B. The Great Tribulationwhy it occurs (24:5): Humanity has twisted the laws of God and has broken his holy commands (The Outline Bible, S. Is 24:5).

Isaiah uses the word “earth” 16 times in this chapter to emphasize the global impact of God’s intervention in human affairs, wielding judgment and exalting His glory. No stratum of society is spared and no portion of the earth escapes unscathed. The reason for God’s plundering of the earth is provided in verse 5: “The earth is polluted by its inhabitants, for they have transgressed teachings, overstepped decrees, and broken the everlasting covenant.” That covenant “probably refers not to the Abrahamic or Mosaic Covenants but to the covenant people implicitly had with God to obey His Word. Right from the very beginning mankind refused to live according to God’s Word (Gen. 2:16-17; 3:1-6; cf. Hosea 6:7). And throughout history people have refused to obey God’s revelation” (John F. Walvoord, Roy B. Zuck, The Bible Knowledge Commentary: An Exposition of the Scriptures, S. 1:1072). Robert B. Hughes and Carl J. Laney add, “The ‘everlasting covenant’ must refer to the moral law of God revealed in his word and written in man’s heart (cf. Rom. 2:14-15)” (Tyndale Concise Bible Dictionary, S 263).

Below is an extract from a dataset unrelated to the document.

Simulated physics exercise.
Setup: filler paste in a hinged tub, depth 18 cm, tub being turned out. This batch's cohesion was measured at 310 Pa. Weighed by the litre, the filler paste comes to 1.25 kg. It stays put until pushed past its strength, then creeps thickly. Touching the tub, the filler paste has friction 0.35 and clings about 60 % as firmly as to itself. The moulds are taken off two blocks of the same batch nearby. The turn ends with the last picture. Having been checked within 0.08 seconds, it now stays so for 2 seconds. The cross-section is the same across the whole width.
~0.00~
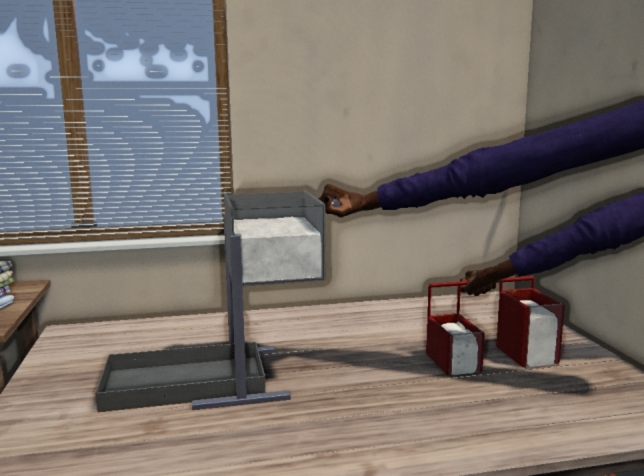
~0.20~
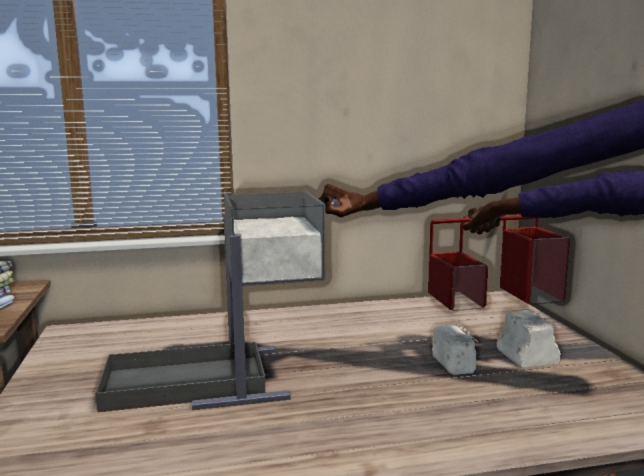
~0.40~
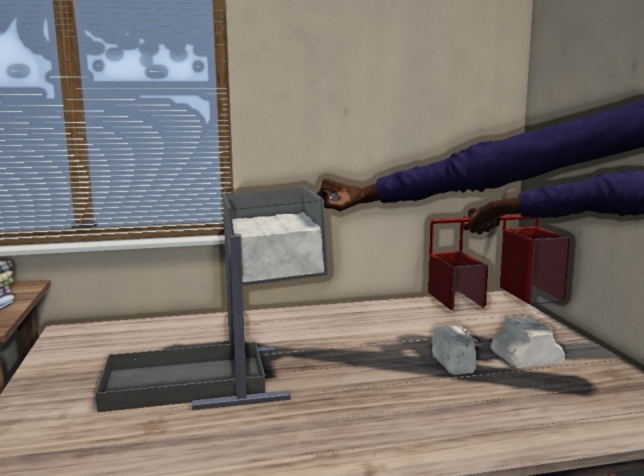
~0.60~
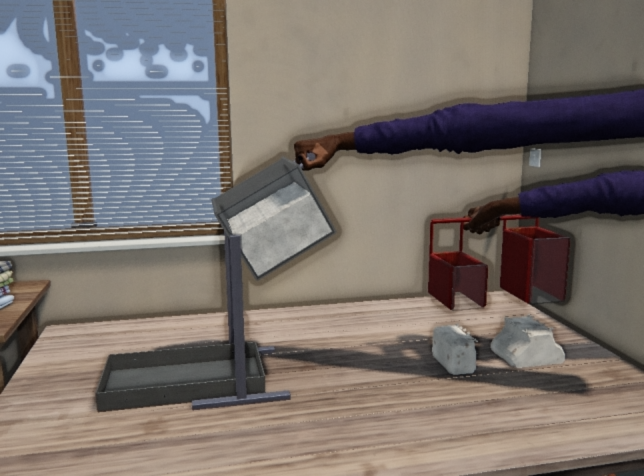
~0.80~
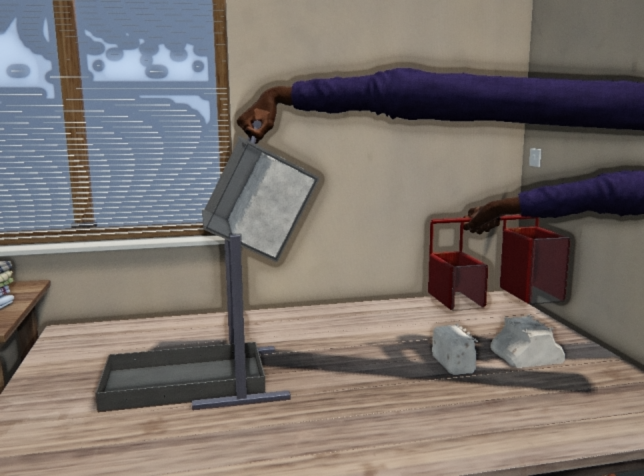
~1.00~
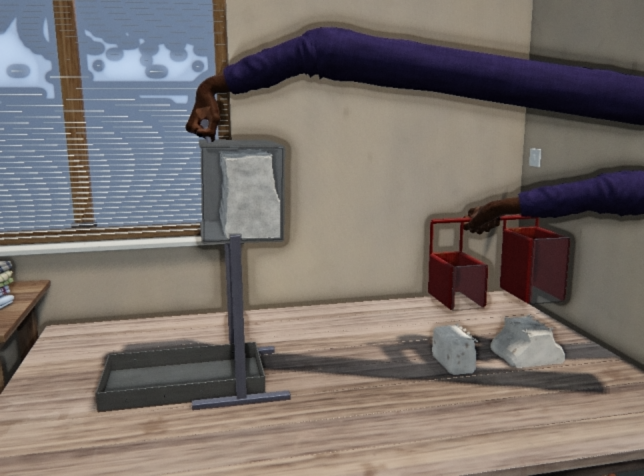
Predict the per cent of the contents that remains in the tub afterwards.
Roughly 53 per cent remains.
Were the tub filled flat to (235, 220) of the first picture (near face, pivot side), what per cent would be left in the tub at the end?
40 %.
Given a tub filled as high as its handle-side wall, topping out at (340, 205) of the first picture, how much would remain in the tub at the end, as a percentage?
Then near 45 % stays in the tub.
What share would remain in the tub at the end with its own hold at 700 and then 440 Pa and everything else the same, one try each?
You'd see 100 percent the first time and 65 percent the second.
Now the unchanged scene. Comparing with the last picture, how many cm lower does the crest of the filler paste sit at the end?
11 cm or so.
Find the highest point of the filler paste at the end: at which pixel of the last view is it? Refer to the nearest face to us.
Roughly at pixel (256, 204).
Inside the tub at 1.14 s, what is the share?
Some 95 per cent.
After 1.14 s, the tub is at 88 degrees and holds 94 %.
After 1.31 s, the tub is at 88 degrees and holds 60 %.
After 1.48 s, the tub is at 88 degrees and holds 53 %.
After 1.65 s, the tub is at 88 degrees and holds 53 %.
After 3.00 s, at the end, the tub is at 88 degrees and holds 53 %.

It cannot be emphasized too strongly that God is the one wreaking havoc on the earth. While people are responsible for their sinful actions, and these actions often produce great hardship for the perpetrators and for others in the process, the Lord of Hosts clearly is demonstrating His holiness and power in events that otherwise might be interpreted as a scorched-earth policy. After all, if God created the present heavens and earth out of chaos (Gen. 1:2) and judged the earth by water in the great flood (Gen. 6-9), He has every right to judge mankind’s sin in the latter days by reintroducing chaos to the created order. Ultimately, He will purge the heavens and earth of the last vestiges of sin by fire and create new heavens and a new earth (2 Peter 3:5-13; Rev. 21-22). Even the imagery of Isaiah in verse 18 harkens back to the flood: “For the windows are opened from above, and the foundations of the earth are shaken” (cf. Gen. 7:11).

Matthew Henry summarizes well:

The Lord that made the earth, and made it fruitful and beautiful, for the service and comfort of man, now makes it empty and waste (v. 1), for its Creator is and will be its Judge; he has an incontestable right to pass sentence upon it and an irresistible power to execute that sentence. It is the Lord that has spoken this word, and he will do the work (v. 3); it is his curse that has devoured the earth (v. 6), the general curse which sin brought upon the ground for man’s sake (Gen. 3:17), and all the particular curses which families and countries bring upon themselves by their enormous wickedness. See the power of God’s curse, how it makes all empty and lays all waste; those whom he curses are cursed indeed (Matthew Henry’s Commentary on the Whole Bible: Complete and Unabridged in One Volume, S. Is 24:1).

One final note should be made before moving on. Isaiah writes that the Lord will punish “the host of heaven above and the kings of the earth below” (v. 21). The “host of heaven” may refer to the spiritual forces opposed to God, specifically Satan and demons. The “kings of the earth below” no doubt are the earthly political forces facing God’s judgment. “Those powers in the heavens and on the earth will become like cattle when the Lord herds them together and places them like prisoners . . . in a dungeon. Their punishment after many days refers to the great white throne judgment after the Millennium when all the unrighteous will have to stand before God and be judged for their evil deeds and lack of faith in Him (Rev. 20:11-15)” (The Bible Knowledge Commentary, S. 1:1072).

The Promised Kingdom (Isa. 24:14-16a, 23)

A few will escape these terrible judgments, just as a few olives or grapes may be gleaned after the harvest (v. 13). The survivors will rejoice, raising their voices in songs of praise that may be heard from “the ends of the earth” (v. 16). This singing seems to come out of the scattered remnant, which in the light of the gospel may be seen as Jews and Gentiles alike (cf. John 11:52). “Out of this terrible devastation … will come the glorious light of Christ in his millennial kingdom (24:23; see 60:19-20; Rev. 21:23; 22:5)” (Willmington’s Bible Handbook, S. 365). If the sun and moon are to lose their luster in comparison with the Messiah, what a surpassing vision of glory awaits all who trust in Him (see Rev. 21:22-27).

It’s important to keep in mind that the concept of a remnant is central to Isaiah’s teaching (see Isa. 1:9; 10:20-22; 11:11, 16; 14:22, 30). The believing remnant will view the earth’s devastation as the righteous act of a holy God; it will not be viewed in the way the people of Isaiah’s day see the Assyrian invasion – as cruel and unjust punishment. Those who receive Christ by faith today may joyfully anticipate His future physical and visible manifestation of power, glory and holiness.

Closing Thought

Matthew Henry writes: “Those who through grace can glory in tribulation ought to glorify God in tribulation, and give him thanks for their comforts, which abound as their afflictions do abound. We must in every fire, even the hottest, in every isle, even the remotest, keep up our good thoughts of God. When, though he slay us, yet we trust in him-when, though for his sake we are killed all the day long, yet none of these things move us-then we glorify the Lord in the fires” (S. Is 24:13).